One of the many highlights of our recent Hall of Fame lunch was Notre Dame’s president Rev. John Jenkins’s tribute to Don Keough, the late great Irish American who contributed so much to Ireland and Irish Studies. “Don loved everything Irish,” Jenkins said, “but he also insisted it can’t be all about Ireland, and challenged us to found the Keough School of Global Studies at Notre Dame, to open ourselves to all cultures, all peoples, all religions around the world.
“I do think that is a very Irish trait,” Rev. Jenkins continued, “[that the Irish], a people who have gone to all corners of the world, be a people that can sympathize with all peoples, all languages, all cultures.”
Many of our stories in this issue give truth to that concept. We bring you a first-hand account from an aid worker in Nepal, where the Irish organization Concern Worldwide is helping in the recovery effort following the devastating earthquake.
And we take you to Vietnam where Janet Noble, an Irish woman from Dublin, has transformed the lives of thousands of children.
Another heartwarming story takes us to Normandy where “Irish Dave,” a Belfast man, provides a welcome for WWII veterans returning to the site of the D-Day landing.
Our cover story too, has a global slant. Des Bishop, the renowned comedian / social commentator, has just returned from a two-year stay in China. The trip was just the latest in a series of efforts Des has made to measure the human environment, having previously spent time in marginalized communities in Dublin and Belfast.
Other stories too speak to the cross-culture connectiveness of the Irish, including a piece on the Willis family whose mix of Irish music, country and gospel has made them the focus of a hot new reality show, while a report on the group “This Is How We Fly” shows an amalgam of musicians, Irish and otherwise, who are producing a great world music sound.
But perhaps nowhere does the all-embracing nature of the Irish have a more lasting and life-altering effect than right here on the homefront where teachers, often the unsung heroes of the world, are introducing students to the best of our heritage.
This truth was brought home to me on March 27, when the Irish American Heritage & Culture Committee of the Department of Education, City of New York named me Irish Woman of the Year. (I can honestly say that no previous honor has meant as much to me.)
What makes this organization special is not just the pride these educators take in their Irish heritage, and the support they give one another, but their outreach into other communities through the students they encounter in their schools.
The Committee gives out annual prizes to students for oration and art, and this year’s honorees were on hand at Brooklyn Borough Hall to receive their prizes.
Proud parents from every imaginable ethnic group sat in the audience as their sons and daughters, whose names, read aloud, produced a kind of American music – Yazmine Hussein, Zhuo Biao Chai, Victoria Pysher, Raymes Kahalid, Christ
Augustin, Alana Todd, and Amina Asif – were called upon to receive their awards.

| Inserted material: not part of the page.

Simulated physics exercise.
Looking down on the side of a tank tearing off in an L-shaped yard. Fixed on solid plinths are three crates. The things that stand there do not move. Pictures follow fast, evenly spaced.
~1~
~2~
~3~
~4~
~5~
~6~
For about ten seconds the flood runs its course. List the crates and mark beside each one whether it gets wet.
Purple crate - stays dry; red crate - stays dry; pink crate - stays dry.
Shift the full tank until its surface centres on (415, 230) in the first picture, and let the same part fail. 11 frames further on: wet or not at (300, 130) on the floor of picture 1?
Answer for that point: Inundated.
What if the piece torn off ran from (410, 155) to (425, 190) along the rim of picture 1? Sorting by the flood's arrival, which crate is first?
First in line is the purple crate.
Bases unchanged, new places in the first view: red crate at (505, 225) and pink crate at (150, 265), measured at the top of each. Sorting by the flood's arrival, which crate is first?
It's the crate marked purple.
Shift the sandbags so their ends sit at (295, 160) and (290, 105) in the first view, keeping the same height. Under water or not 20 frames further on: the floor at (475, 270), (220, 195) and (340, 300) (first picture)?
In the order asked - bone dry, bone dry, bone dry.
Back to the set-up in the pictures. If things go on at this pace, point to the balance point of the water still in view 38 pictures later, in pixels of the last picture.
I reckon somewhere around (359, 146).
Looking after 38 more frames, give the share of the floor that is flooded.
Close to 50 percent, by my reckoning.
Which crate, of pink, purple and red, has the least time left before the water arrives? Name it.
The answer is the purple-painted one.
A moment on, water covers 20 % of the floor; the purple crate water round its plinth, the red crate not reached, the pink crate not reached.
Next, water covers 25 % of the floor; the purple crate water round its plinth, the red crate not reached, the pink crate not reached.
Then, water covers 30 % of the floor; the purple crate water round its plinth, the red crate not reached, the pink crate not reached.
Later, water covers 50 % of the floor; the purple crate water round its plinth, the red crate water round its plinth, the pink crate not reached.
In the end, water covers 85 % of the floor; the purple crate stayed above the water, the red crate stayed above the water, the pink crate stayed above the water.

In a stirring moment, Emma Gomez, a student from the Bronx, who earned the top prize in oratory, gave a flawless rendition of a speech President Mary McAleese had given at the dedication of New York’s Irish Famine monument in July 2002.
The whole evening was an experience that reached deep into the fabric of American life and the Irish part in it. One that showed us in our best light. And one that those students will carry with them for the rest of their lives. I will too.